The only memorable incident of our voyage happened when a mother-duck was leading her little fleet of five ducklings across the river, just as our steamer went swaggering by, stirring the quiet stream into great waves that lashed the banks on either side. I saw the imminence of the catastrophe, and hurried to the stern of the boat to witness its consummation, since I could not possibly avert it. The poor ducklings had uttered their baby-quacks, and striven with all their tiny might to escape; four of them, I believe, were washed aside and thrown off unhurt from the steamer's prow; but the fifth must have gone under the whole length of the keel, and never could have come up alive.

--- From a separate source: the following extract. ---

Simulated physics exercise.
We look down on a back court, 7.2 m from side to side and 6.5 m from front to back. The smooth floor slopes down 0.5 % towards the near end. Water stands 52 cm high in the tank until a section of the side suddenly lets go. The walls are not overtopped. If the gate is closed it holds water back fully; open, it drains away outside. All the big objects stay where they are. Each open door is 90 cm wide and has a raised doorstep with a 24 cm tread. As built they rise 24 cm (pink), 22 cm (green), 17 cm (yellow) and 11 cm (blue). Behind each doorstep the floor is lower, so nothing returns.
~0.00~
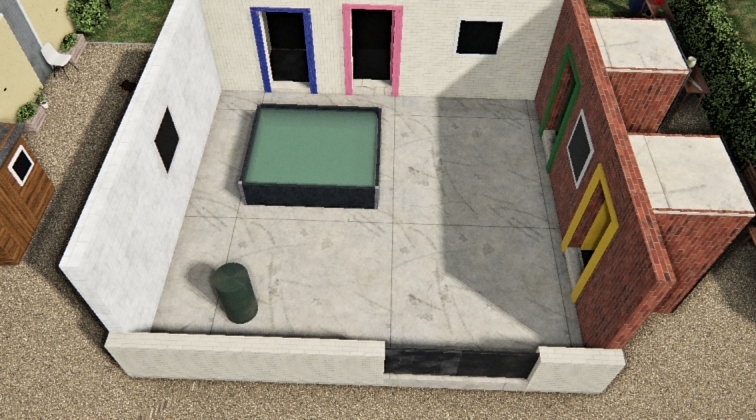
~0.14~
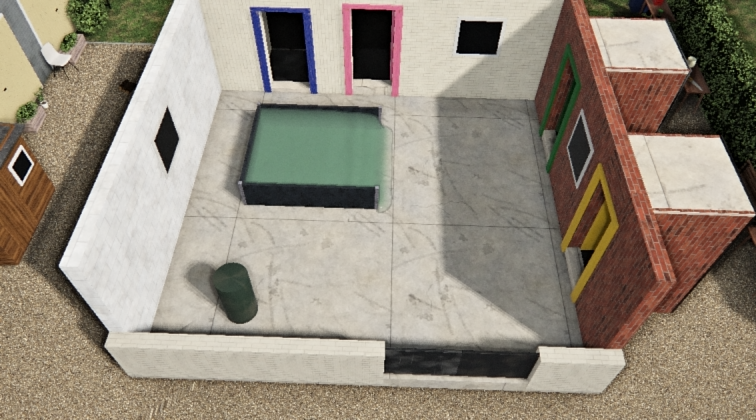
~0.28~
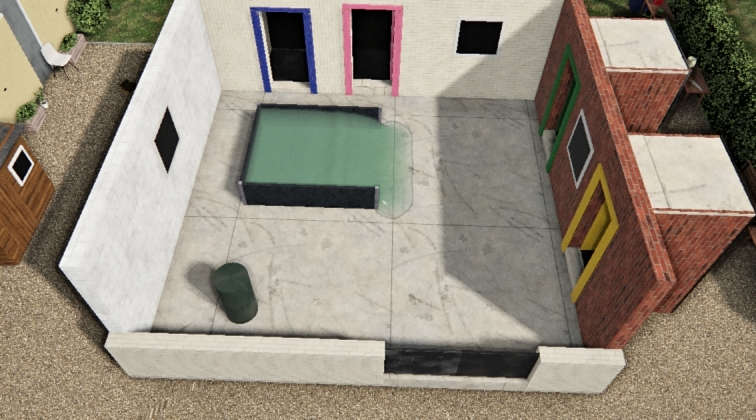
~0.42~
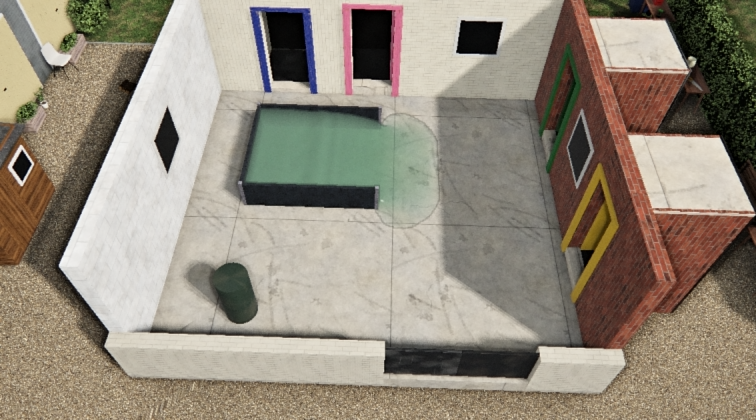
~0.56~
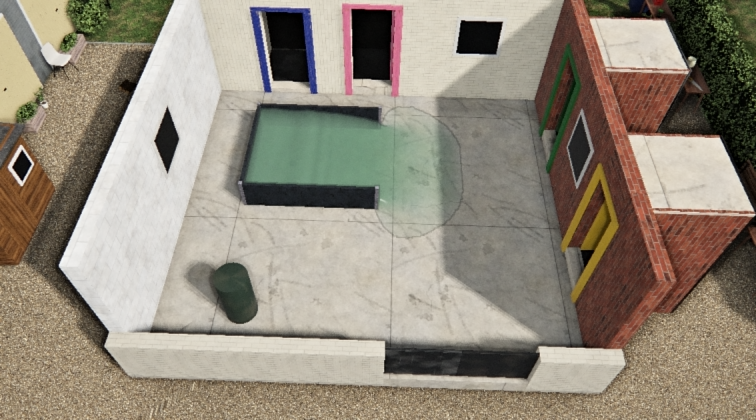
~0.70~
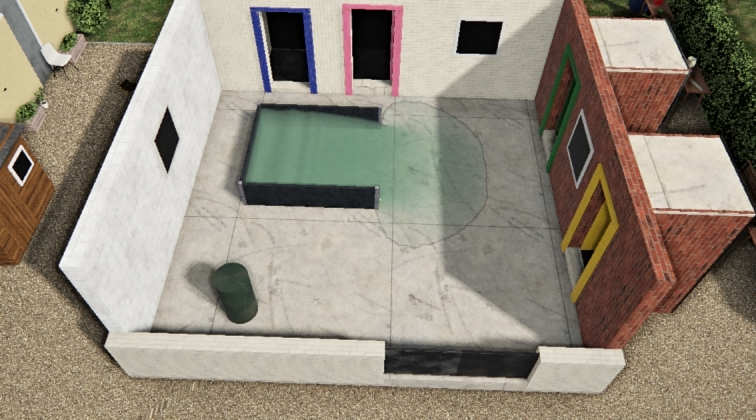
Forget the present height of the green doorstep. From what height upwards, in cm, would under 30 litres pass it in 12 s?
It would have to be roughly 21 cm high.
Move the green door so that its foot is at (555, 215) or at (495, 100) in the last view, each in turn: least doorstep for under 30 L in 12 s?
Roughly 18 and 18 cm.
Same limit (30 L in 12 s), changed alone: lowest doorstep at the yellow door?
Roughly 10.0 cm at yellow.
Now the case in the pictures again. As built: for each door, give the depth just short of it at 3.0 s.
In cm: Pink 1, green 26, yellow 17, blue 0.
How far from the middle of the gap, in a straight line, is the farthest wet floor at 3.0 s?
About 5.4 m.
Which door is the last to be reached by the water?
It is the blue one.
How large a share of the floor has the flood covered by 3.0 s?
About 45 per cent.
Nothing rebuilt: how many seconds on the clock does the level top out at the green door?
Near 3.4 s.
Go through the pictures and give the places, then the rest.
The first frame shows the tank at (315, 146) is whole and still, 52 cm deep; the green door at (557, 117) is dry.
In the second frame, the front is at (386, 206), 0.2 m from the gap at (377, 161); 0.4 m2 of floor is wet, 52 cm left at the back.
In the third frame, the front is at (407, 204), 0.6 m from the gap at (377, 162); 1.4 m2 of floor is wet, 52 cm left at the back.
In the fourth frame, water pours out at (377, 162) and has run 1.2 m, to (434, 201); about 8 cm deep outside, 52 cm at the back.
In the fifth frame, the front is at (458, 194), 1.6 m from the gap at (377, 162); 4.5 m2 of floor is wet, 52 cm left at the back.
In the sixth frame, water pours out at (377, 162) and has run 2.2 m, to (482, 166); about 6 cm deep outside, 52 cm at the back; 1.4 m in a straight line remain to the green door at (557, 117).
After 1.4 s water covers 35 % of the floor, deepest (24 cm) near (383, 192); 21 cm at the green door, 0 litres in over its 22 cm doorstep.
After 3.0 s water covers 45 % of the floor, deepest (32 cm) near (532, 127); 26 cm at the green door, 11 litres in over its 22 cm doorstep.
After 12.0 s water covers 100 % of the floor, deepest (14 cm) near (179, 237); 4 cm at the green door, 22 litres in over its 22 cm doorstep.
At the green door as built, the water arrived by 1.2 s and peaked near 27 cm at 3.4 s.
Run again over the same 12 s with other heights there, 52 litres in over 19 cm, 4 litres over 25.5 cm. The limit of 30 litres is kept from about 21 cm up.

At last, in mid-afternoon, we beheld the tall tower of Saint Botolph's Church (three hundred feet high, the same elevation as the tallest tower of Lincoln Cathedral) looming in the distance. At about half past four we reached Boston (which name has been shortened, in the course of ages, by the quick and slovenly English pronunciation, from Botolph's town), and were taken by a cab to the Peacock, in the market-place. It was the best hotel in town, though a poor one enough; and we were shown into a small, stifled parlor, dingy, musty, and scented with stale tobacco-smoke,—tobacco-smoke two days old, for the waiter assured us that the room had not more recently been fumigated. An exceedingly grim waiter he was, apparently a genuine descendant of the old Puritans of this English Boston, and quite as sour as those who people the daughter-city in New England. Our parlor had the one recommendation of looking into the market-place, and affording a sidelong glimpse of the tall spire and noble old church.